導師 調声
「導師」とは葬儀などでよく耳にする単語である。『浄土真宗辞典』には2つの意味が書かれている。以下、それぞれの意味について解説する。
(1) 人々を真実の世界へ導く師
『浄土真宗辞典』によれば1つめの意味は「人々を真実の世界へ導く師」である。
[1] 人々を真実の世界へ導く師のこと。 『大経』には「今日世眼、導師の行に住したまへり」(註8)と説かれている。 (『浄土真宗辞典』P.492より)
『大経』(『仏説無量寿経』)の中で釈尊を指して導師という言葉が使われている。この「今日世眼、導師の行に住したまへり」の文を現代語訳すると次のようになる。

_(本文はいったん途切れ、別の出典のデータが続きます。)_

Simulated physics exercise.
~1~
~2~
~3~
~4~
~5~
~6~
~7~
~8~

迷いの世界を照らす智慧の眼として、人々を導く徳をそなえておいでになります。
(『浄土真宗聖典 浄土三部経(現代語版)』P.13 より)
これは「五徳瑞現」の1つである。五徳瑞現とは『大経』を今まさに説こうとしている釈尊のすがたのことである(詳しくは仏教知識「五徳瑞現」参照のこと)。ここでは阿難が釈尊のことを「人々を真実の世界へ導く師」であると讃えている。
(2) 調声する者
『浄土真宗辞典』によれば2つめの意味は「調声する者」である。
[2] 法要や儀式に際し、諸僧の主となって執行する者のこと。 本願寺派では、法要の時に登礼盤をして調声する者、 および葬儀の時に調声する者のこと。 (『浄土真宗辞典』P.492より)
「調声」は以下のように説明されている。
声明の句頭を単独で唱え始めること。 本願寺派では、法要または勤行に際して、登礼盤しないで調声する者のことを調声人という。 (『浄土真宗辞典』P.479-480より)

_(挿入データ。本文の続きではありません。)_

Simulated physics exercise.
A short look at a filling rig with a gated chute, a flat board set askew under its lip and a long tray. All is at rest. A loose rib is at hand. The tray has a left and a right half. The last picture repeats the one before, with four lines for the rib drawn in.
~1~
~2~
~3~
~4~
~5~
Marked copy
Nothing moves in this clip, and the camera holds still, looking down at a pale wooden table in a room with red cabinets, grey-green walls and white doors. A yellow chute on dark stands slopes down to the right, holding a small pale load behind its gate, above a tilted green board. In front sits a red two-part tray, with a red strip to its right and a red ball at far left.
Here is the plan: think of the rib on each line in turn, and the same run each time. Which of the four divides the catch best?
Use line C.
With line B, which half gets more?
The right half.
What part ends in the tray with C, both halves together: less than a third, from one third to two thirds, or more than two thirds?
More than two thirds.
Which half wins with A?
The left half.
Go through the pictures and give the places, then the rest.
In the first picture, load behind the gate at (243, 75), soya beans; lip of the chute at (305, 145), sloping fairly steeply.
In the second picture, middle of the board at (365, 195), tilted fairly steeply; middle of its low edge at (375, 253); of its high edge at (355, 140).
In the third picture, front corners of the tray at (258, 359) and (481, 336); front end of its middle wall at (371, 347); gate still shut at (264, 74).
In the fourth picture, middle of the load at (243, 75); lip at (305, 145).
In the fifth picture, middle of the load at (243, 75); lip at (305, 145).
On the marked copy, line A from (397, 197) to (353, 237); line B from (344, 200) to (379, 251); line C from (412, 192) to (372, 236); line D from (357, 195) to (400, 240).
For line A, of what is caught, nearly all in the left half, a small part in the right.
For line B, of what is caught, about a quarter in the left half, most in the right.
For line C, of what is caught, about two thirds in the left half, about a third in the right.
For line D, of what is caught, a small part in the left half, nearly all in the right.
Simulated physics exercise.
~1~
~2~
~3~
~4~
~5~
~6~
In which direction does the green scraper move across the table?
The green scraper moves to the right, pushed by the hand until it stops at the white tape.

要するにお勤めをする際に最初の部分(多くの場合は最初の一行)を一人で読み上げることを調声といい、その役割を果たす人を調声人という。
登礼盤とは礼盤に乗る作法をいう。礼盤とは法要の際に用いられる仏具である。詳しくは仏教知識「礼盤」を参照のこと。
これらをまとめると以下の図のようになる。
「引導を渡す」ことはしない
仏教一般においては葬儀の際、導師は法語や作法などによって故人を浄土へ導く。この儀式を引導といい、「引導を渡す」という表現が用いられる。しかしこれは浄土真宗では用いない。
浄土真宗では故人は阿弥陀仏の本願のはたらきによって浄土に生まれ、そこでさとりを開く。これは阿弥陀仏だけができるはたらきであり、凡夫である導師には到底そのようなことはできない。導師とはあくまで調声する者を指していう。だから「引導を渡す」とはいわない。